We recognize that it has been held:

[T]hat, as head of the family, it is for the husband to determine and fix the domicile of the family, including that of the wife, so that when he and his wife remove from the homestead his intention *765 fixes the character of the removal as an abandonment.

Kramer at 471, 87 N.W. at 1026.

We cannot support such a result as Kramer dictates here. There is no determination in the trial court's finding that the Williamses actually established a new domicile in Florida during the critical time period. Their intentions were sufficiently tenuous that they lived in a motel for their first year in Florida. If a husband has not established a domicile for the family, his wife may claim a homestead exemption on property owned separately from the husband, and which otherwise satisfies other elements of a homestead. Gussman v. Rodgers, 190 Minn. 153, 251 N.W. 18 (1933). We believe the rationale of Gussman is broad enough to encompass the situation here.
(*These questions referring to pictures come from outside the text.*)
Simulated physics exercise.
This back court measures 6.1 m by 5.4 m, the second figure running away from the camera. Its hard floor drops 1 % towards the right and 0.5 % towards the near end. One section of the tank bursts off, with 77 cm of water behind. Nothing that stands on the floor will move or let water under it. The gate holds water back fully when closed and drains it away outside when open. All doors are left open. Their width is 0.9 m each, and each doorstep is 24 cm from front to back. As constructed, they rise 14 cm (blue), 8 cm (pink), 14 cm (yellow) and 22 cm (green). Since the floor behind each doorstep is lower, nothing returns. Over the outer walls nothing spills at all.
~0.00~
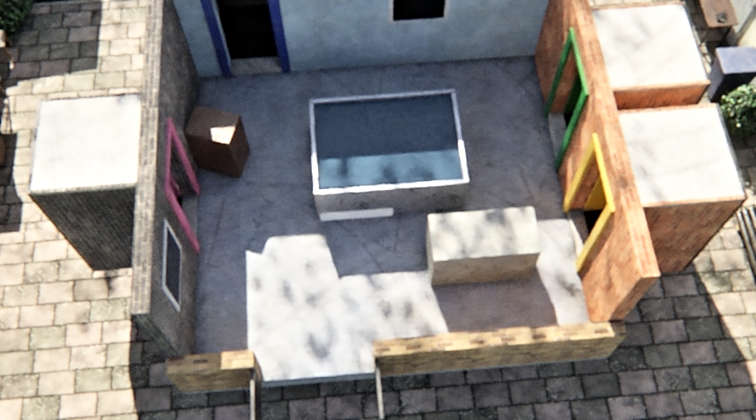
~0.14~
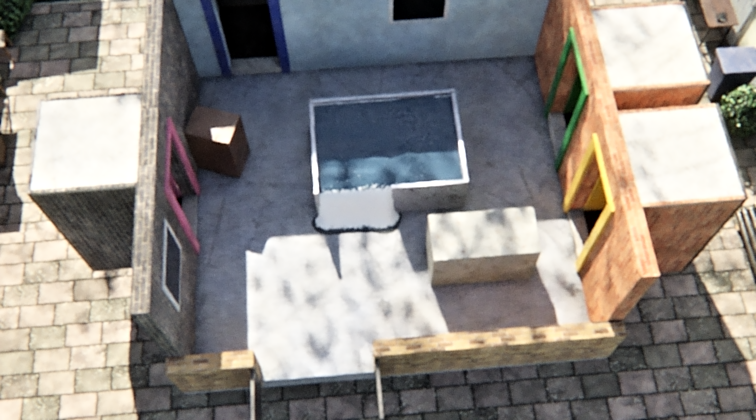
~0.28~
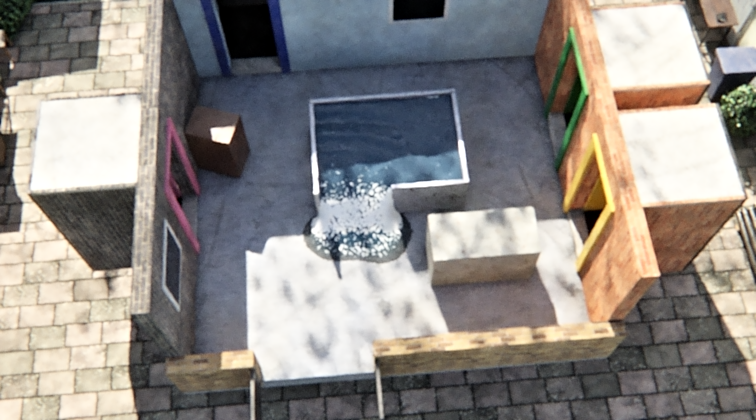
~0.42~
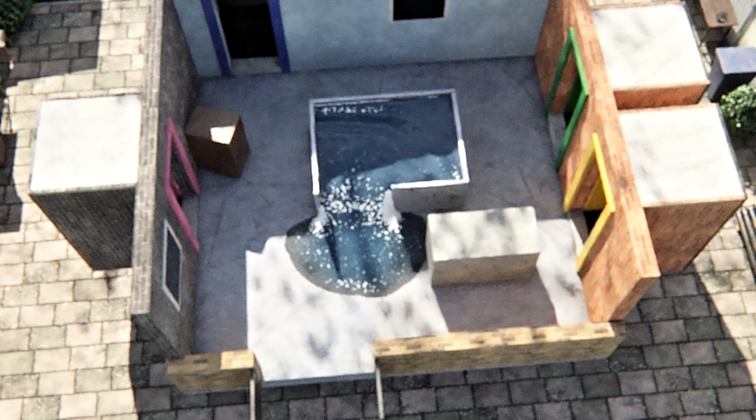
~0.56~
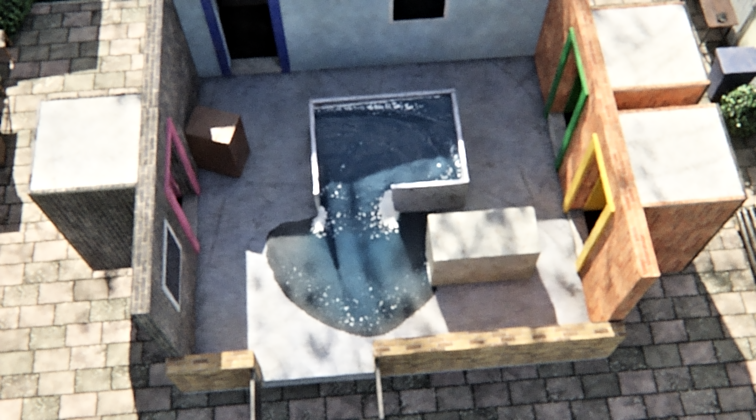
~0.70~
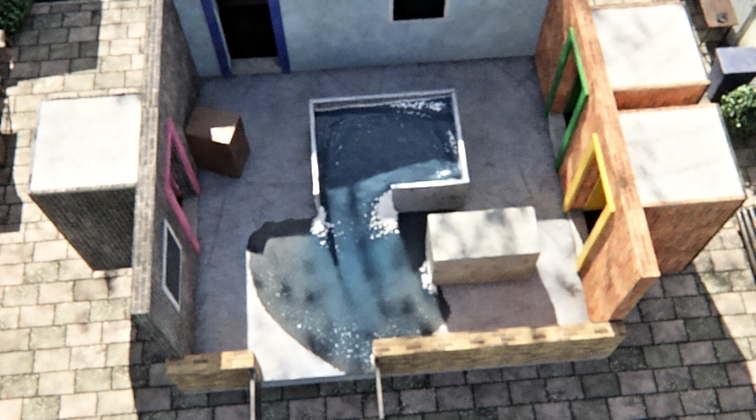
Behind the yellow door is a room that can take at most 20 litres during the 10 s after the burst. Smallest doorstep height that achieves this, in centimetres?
7 cm.
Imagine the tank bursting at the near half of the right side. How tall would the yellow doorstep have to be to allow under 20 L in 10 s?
If so: Around 33 cm.
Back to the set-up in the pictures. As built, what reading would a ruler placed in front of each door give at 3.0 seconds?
Blue door 0 cm, pink door 2 cm, yellow door 9 cm, green door 0 cm.
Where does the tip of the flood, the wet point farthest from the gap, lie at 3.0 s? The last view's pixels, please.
(584, 339).
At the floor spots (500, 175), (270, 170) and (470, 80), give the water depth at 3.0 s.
Going through the spots in order gives 0, 0 and 0 centimetres.
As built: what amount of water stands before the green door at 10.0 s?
Lab note: Depth approx. 5.5 cm.
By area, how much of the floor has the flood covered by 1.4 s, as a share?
Some 35 in a hundred.
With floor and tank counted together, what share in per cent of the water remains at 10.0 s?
Around 52 per cent of the water.
After 1.4 s water covers 35 % of the floor, deepest (42 cm) near (352, 219); it has not reached the yellow door.
After 3.0 s water covers 45 % of the floor, deepest (26 cm) near (575, 295); 9 cm at the yellow door, 0 litres in over its 14 cm doorstep.
After 10.0 s water covers 95 % of the floor, deepest (10 cm) near (584, 339); 7 cm at the yellow door, 0 litres in over its 14 cm doorstep.
At the yellow door as built, the water arrived by 2.0 s and peaked near 11 cm at 2.8 s.
Run again over the same 10 s with other heights there, 25 litres in over 6.5 cm, 10 litres over 8.5 cm. The limit of 20 litres is kept from about 7 cm up.
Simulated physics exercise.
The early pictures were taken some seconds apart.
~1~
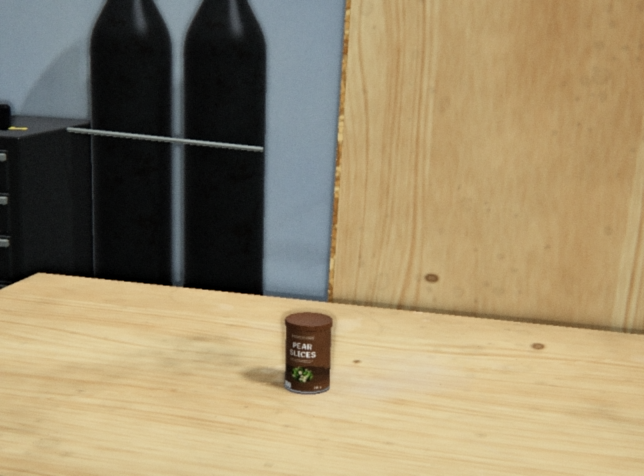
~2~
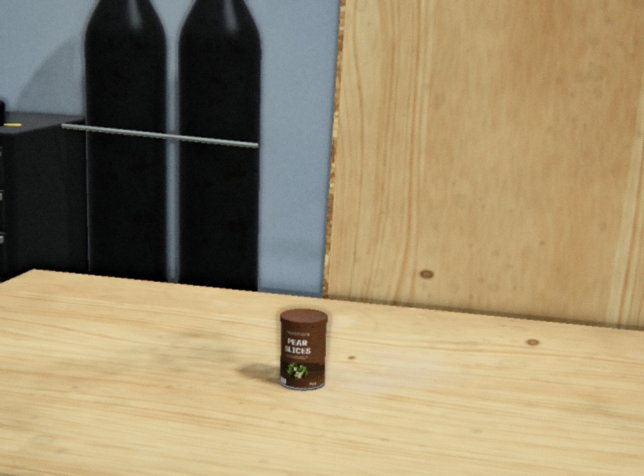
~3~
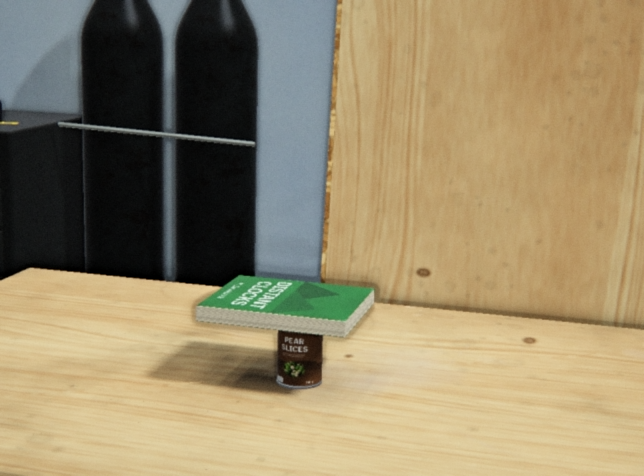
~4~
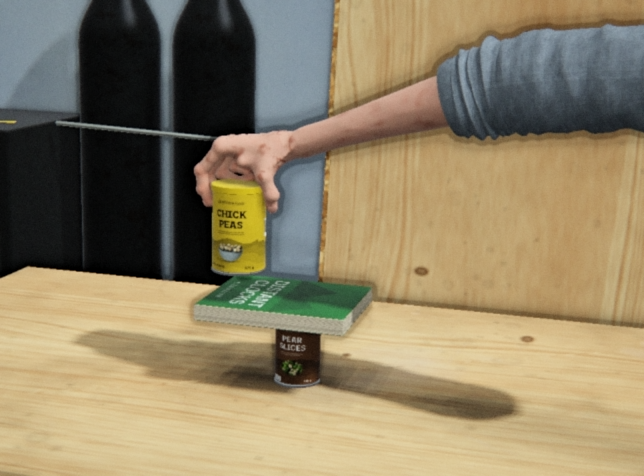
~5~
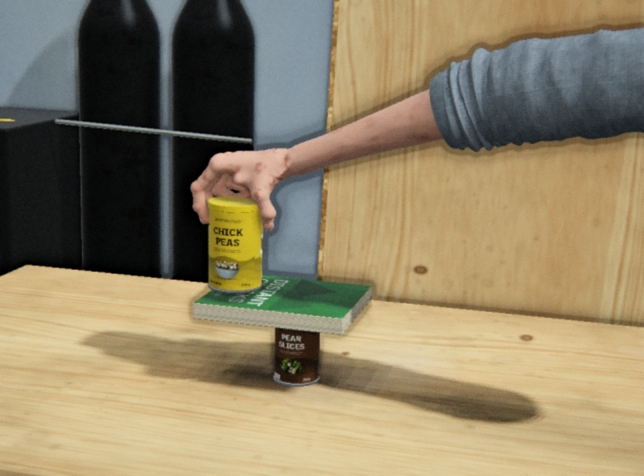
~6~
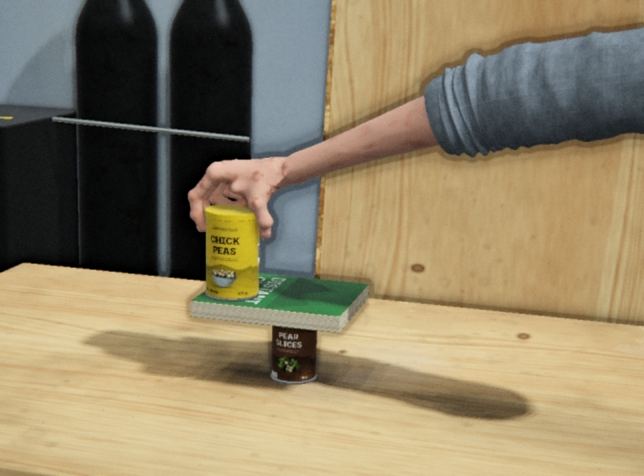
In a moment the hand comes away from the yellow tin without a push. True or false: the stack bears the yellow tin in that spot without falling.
False.
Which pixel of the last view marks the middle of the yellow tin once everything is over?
The object ends up somewhere around (119, 354).
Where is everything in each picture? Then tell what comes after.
In the first picture, the last thing is not in view yet; brown tin (308, 353).
In the second picture, the last thing is not in view yet; brown tin (303, 349).
In the third picture, the last thing is not in view yet; brown tin (300, 348).
In the fourth picture, still above its spot; yellow tin (239, 227); brown tin (298, 346).
In the fifth picture, still above its spot; yellow tin (235, 244); brown tin (297, 345).
In the sixth picture, in place under the hand; yellow tin (233, 253); brown tin (294, 343).
Then, 0.40 s after the last picture, yellow tin now fallen; green book tipped 65° from how it was.
Then, 0.50 s after the last picture, green book tipped 72° from how it was.
Then, 0.90 s after the last picture, green book now fallen; brown tin slid about its own width.
At rest, fallen, green book and yellow tin; moved from the start, brown tin. Seen from the same camera at the end, yellow tin near (119, 354). The stack comes apart.
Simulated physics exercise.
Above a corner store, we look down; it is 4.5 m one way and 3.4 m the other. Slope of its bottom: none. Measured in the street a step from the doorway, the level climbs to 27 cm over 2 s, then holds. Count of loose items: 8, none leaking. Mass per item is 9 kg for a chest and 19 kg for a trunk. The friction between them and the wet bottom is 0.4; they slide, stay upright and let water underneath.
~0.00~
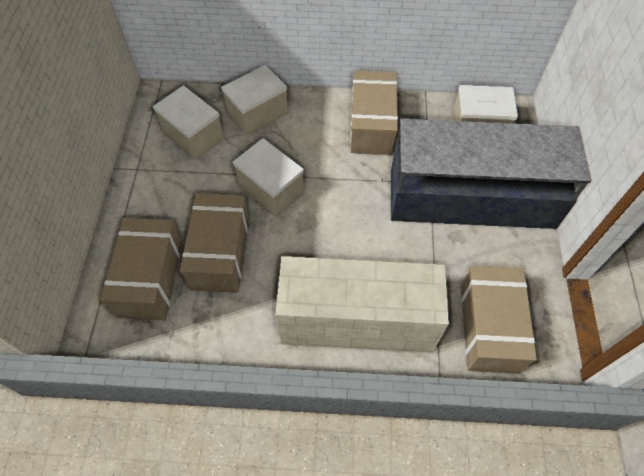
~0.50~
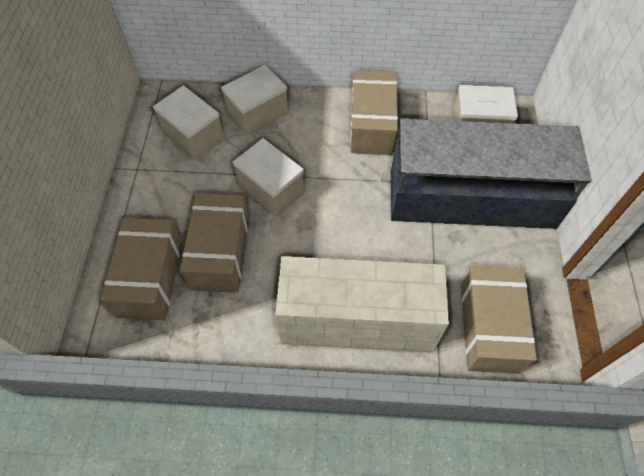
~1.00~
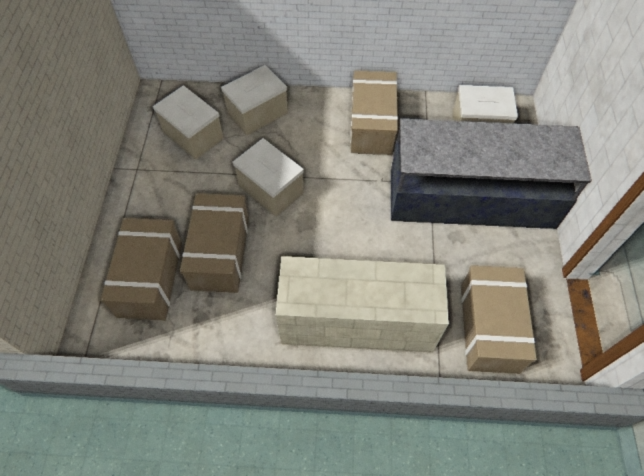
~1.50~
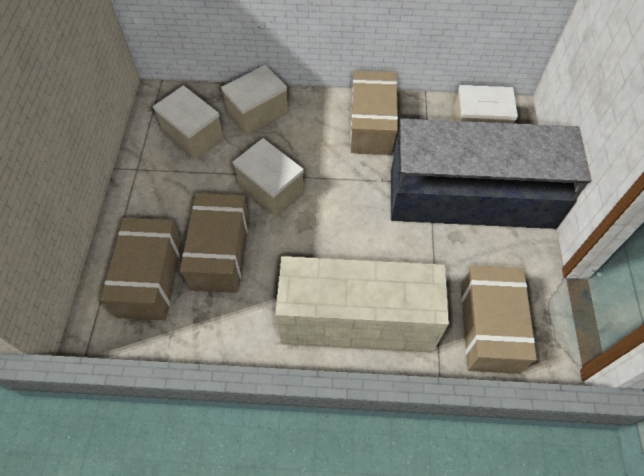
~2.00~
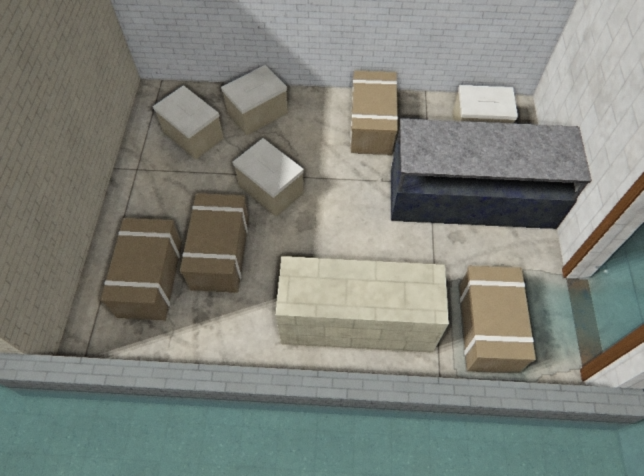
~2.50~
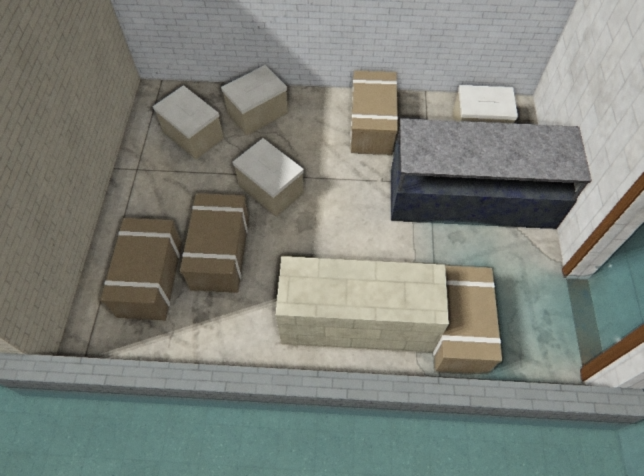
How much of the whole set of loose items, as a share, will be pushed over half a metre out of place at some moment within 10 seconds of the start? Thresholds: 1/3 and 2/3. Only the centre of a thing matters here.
The shifted amount is major, at least two thirds.
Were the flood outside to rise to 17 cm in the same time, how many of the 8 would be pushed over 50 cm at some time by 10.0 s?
So the tally would be 1.
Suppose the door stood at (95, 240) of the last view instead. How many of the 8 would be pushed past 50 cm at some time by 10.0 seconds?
Then the count would be 6.
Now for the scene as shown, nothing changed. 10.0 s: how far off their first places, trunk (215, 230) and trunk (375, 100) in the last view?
They sit 140 cm and 80 cm away, in the order given.
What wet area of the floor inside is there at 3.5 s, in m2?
About 5.0 m2.
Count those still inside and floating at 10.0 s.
6.
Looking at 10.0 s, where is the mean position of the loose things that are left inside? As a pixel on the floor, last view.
Mean position: Approximately (319, 157).
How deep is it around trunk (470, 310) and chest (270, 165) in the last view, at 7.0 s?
7 and 7 cm.
After 3.5 s 0 of 8 are over 50 cm from their spots; 1 afloat.
After 4.5 s 2 of 8 are over 50 cm from their spots; 1 afloat.
After 7.0 s 4 of 8 are over 50 cm from their spots; 5 afloat.
After 10.0 s 7 of 8 are over 50 cm from their spots, and 7 have been at some point; 6 afloat.
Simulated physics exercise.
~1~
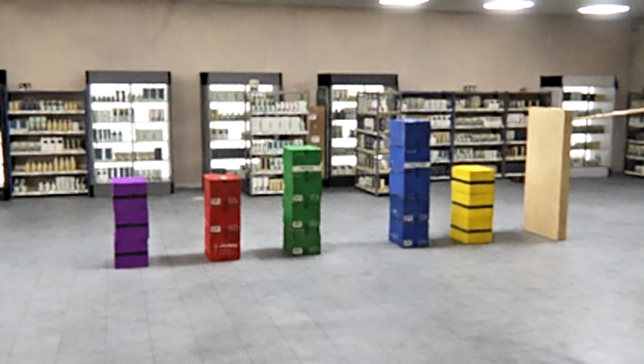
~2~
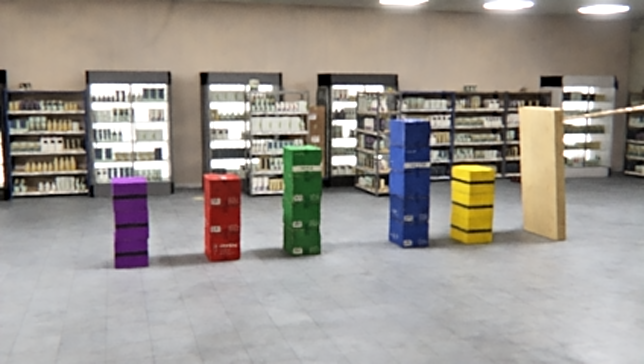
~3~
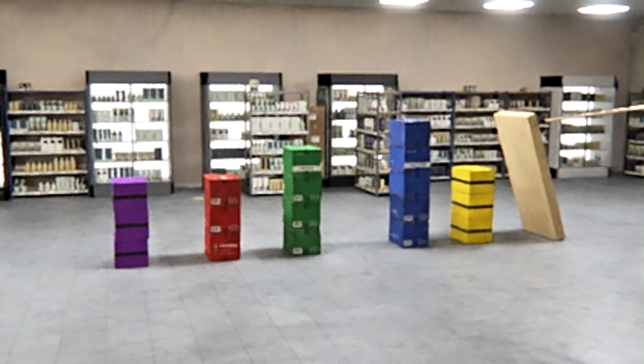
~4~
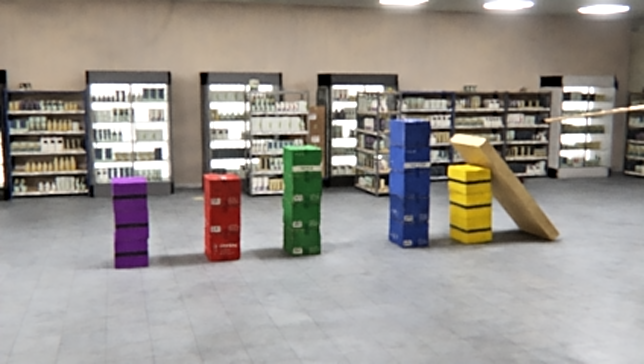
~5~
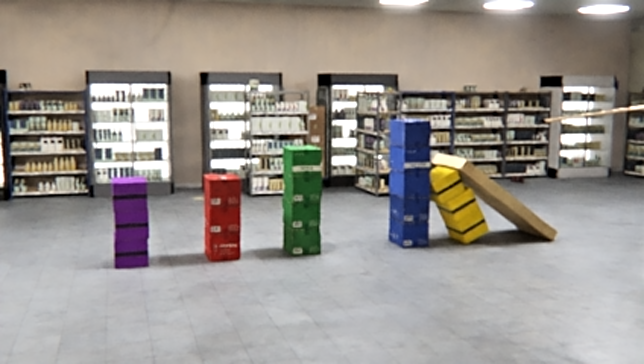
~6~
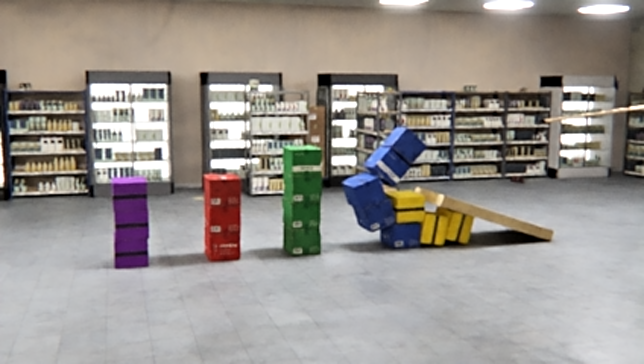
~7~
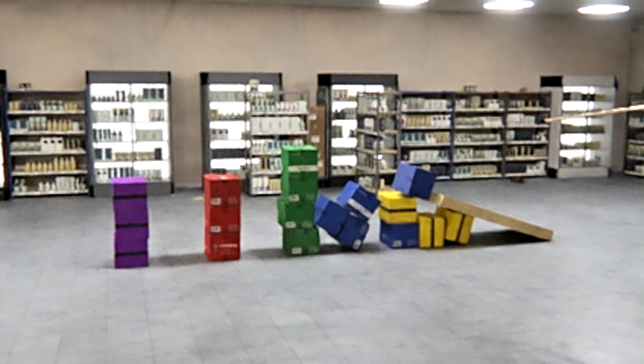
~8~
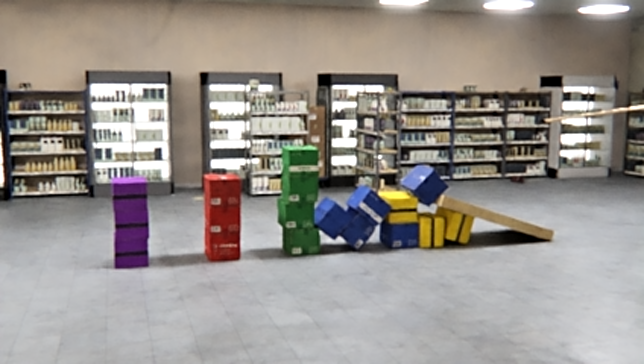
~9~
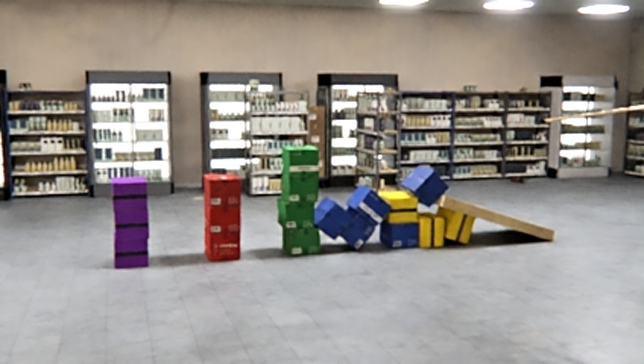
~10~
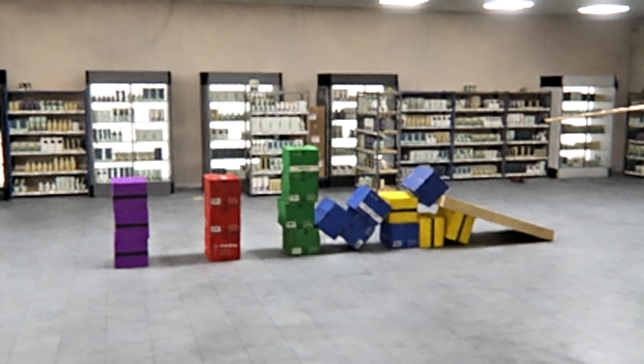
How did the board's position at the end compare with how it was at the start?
The board stood upright at the start, but by the end it was down on its side, sloping low against the fallen yellow cartons.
Finally, we are unable to bifurcate the homestead exemption interests of the parties in this jointly-held property. If it has not lost its character as homestead property as to wife in the context of this marriage, we are unwilling to hold that somehow it has lost that character as to husband. To do so would violate both the broad public policy interests here present and the mandate that the applicable statutes be broadly interpreted in favor of the homesteader. Because we hold the homestead exemption was not abandoned, it follows that Vickery received title to the property free and clear of First Bank's and Telex's judgment liens.

In consideration of our determination regarding this issue of intent to abandon, we need not address the remaining issues raised by Vickery.

DECISION

The trial court's determination that the parties intended to abandon their homestead exemption is not supported by clear and convincing evidence.

Reversed and remanded for entry of judgment for plaintiff on her declaratory judgment complaint.